Freeland sewer opponents raise alarm about voters missing from rolls

FREELAND — Opponents of the plan for a $40 million sewer system for Freeland are amazed — and alarmed — after discovering that as many as half of the voters who live within the boundaries of the Freeland Water & Sewer District aren’t on the county’s roll of voters.

FREELAND — Opponents of the plan for a $40 million sewer system for Freeland are amazed — and alarmed — after discovering that as many as half of the voters who live within the boundaries of the Freeland Water & Sewer District aren’t on the county’s roll of voters.

The revelation is timely, as members of the group formed to fight the expensive sewer project view the November election as crucial. Two candidates, Lou Malzone and Marilynn Abrahamson, hope to unseat sewer commissioners Jim Short and Nolen “Rocky” Knickerbocker and take control of the three-member board.

Malzone and Abrahamson have begun campaigning for the seats.

But planning for the upcoming election took an unexpected turn when Abrahamson, who gained fame as a member of POOPS (Property Owners Opposed to the Plan for Sewer) before announcing her election bid, recently received a protest letter from a property owner who wanted to go on record against the sewer expansion project.

The letter came “out of the clear blue sky,” she said.

And when Abrahamson checked the voter database to make sure the Cameron Road resident was listed, she found he wasn’t — and no one else on Cameron Road was, either.

“So then I looked at a few more roads. And I discovered nobody on Honeymoon Bay Road,” she added.

Other areas followed, also empty of potential voters.

The voter database also didn’t have any voters from Shoreview Avenue, the Harborside development on Bercot Road, Vesel Court, Roxlin Drive and other neighborhoods, she said.

Though opponents of the sewer system originally thought their list of 383 voters in the sewer district was a “little short” when they received it from the county, what they discovered next confirmed their suspicions.

Members of the citizens’ group that has been researching the sewer issue, FAIRS (Freeland Advocates for Informed Responsible Solutions), then visited the county elections office in Coupeville. They asked to see the map of the Freeland sewer district that was used to verify who was eligible to vote.

John Chaffins said an elections department employee walked over to a file drawer and pulled out a large and yellowed map of the Freeland district, and he was told that was the most recent map that the county had received from the Freeland Water & Sewer District.

It was from 1981.

Chaffins said the map didn’t include new roads, subdivisions or annexations into the district.

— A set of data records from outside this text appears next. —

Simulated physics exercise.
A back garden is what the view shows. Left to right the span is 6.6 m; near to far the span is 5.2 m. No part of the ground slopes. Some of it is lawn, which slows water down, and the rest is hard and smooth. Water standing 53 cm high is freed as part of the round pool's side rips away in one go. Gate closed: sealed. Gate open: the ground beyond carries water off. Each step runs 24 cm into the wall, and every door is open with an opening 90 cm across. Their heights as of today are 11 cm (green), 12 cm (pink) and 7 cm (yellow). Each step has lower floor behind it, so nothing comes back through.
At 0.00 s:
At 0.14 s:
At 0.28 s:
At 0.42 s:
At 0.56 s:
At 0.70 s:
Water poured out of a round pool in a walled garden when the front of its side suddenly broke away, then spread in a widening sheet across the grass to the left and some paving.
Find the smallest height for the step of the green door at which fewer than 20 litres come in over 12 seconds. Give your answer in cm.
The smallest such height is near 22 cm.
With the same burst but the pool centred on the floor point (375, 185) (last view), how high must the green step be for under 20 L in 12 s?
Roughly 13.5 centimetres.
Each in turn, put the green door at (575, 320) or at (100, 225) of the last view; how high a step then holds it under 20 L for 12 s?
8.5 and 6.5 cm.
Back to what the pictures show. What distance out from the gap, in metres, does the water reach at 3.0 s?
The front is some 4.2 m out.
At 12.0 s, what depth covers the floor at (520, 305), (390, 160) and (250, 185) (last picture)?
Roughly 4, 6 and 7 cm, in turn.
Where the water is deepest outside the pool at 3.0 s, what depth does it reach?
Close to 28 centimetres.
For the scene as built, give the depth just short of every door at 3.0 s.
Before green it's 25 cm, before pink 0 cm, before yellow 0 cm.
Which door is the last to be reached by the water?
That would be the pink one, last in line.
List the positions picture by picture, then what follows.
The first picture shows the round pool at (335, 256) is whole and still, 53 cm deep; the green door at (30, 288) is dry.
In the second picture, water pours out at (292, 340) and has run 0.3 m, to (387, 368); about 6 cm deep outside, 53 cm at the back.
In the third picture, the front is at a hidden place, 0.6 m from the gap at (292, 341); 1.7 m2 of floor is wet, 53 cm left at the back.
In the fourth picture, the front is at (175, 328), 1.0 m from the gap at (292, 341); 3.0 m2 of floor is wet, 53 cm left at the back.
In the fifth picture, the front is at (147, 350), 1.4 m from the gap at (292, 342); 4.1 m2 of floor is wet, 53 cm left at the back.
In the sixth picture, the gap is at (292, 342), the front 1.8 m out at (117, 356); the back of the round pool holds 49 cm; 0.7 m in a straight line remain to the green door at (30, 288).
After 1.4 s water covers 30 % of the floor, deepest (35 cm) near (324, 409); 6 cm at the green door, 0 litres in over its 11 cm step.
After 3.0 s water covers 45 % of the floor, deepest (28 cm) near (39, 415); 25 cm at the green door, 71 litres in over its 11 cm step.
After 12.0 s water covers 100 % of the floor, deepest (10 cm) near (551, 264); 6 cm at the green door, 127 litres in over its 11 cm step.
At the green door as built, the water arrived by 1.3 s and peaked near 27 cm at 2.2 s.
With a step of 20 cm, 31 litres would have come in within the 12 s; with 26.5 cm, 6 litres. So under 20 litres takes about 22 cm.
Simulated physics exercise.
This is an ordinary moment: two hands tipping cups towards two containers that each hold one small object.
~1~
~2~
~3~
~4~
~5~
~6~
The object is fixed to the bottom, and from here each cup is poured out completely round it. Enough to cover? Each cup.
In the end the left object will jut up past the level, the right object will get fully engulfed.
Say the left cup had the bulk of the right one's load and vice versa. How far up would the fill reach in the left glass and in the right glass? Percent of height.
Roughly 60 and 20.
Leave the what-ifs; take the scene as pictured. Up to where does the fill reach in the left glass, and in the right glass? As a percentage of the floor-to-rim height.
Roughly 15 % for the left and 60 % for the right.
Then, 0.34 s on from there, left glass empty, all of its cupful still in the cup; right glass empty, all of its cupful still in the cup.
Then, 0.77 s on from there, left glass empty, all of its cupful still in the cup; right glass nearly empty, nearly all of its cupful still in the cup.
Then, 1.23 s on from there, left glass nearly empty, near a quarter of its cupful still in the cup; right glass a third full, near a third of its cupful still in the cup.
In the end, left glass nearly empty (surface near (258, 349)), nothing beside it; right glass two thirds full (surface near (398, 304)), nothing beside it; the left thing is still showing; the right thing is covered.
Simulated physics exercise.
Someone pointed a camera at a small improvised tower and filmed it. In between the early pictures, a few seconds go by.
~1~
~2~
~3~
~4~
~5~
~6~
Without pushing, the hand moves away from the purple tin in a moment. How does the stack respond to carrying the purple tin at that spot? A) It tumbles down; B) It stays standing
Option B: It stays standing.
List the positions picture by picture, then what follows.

“For 30 years, people who should have been voting in these elections have not been allowed to vote,” Chaffins said.

FAIRS members said they were stunned, and then some.

“I’m pissed,” said Chelle Brunke.

“This is a very important election,” Abrahamson explained. “It’s an opportunity for people to speak against the sewer, to vote against it. And we have some very irate people within the boundaries of the Freeland Water & Sewer District.”

Michele Reagan, deputy auditor in the elections department for Island County, said the county has requested a new map that shows the location of the sewer district’s boundaries.

“We need to get an updated list to make sure our records match,” Reagan said.

She added that the 1981 map doesn’t automatically mean the county’s records are all 30 years old; it just means the county is only aware, at this point, of getting the 1981 map and not a newer one.

“That doesn’t mean we’ve never gotten any updates,” Reagan said.

FAIRS members said they have estimated there are 699 voters within the district. Abrahamson said she expects the sewer district will remake a map of the district boundaries, with the hope that it is submitted to the county by Sept. 12.

Time is running short, she said, because ballots will go out the first week of October.

Abrahamson said that if FAIRS disputes the list of registered voters, or the new map, the only recourse the group will have will be to hire an attorney.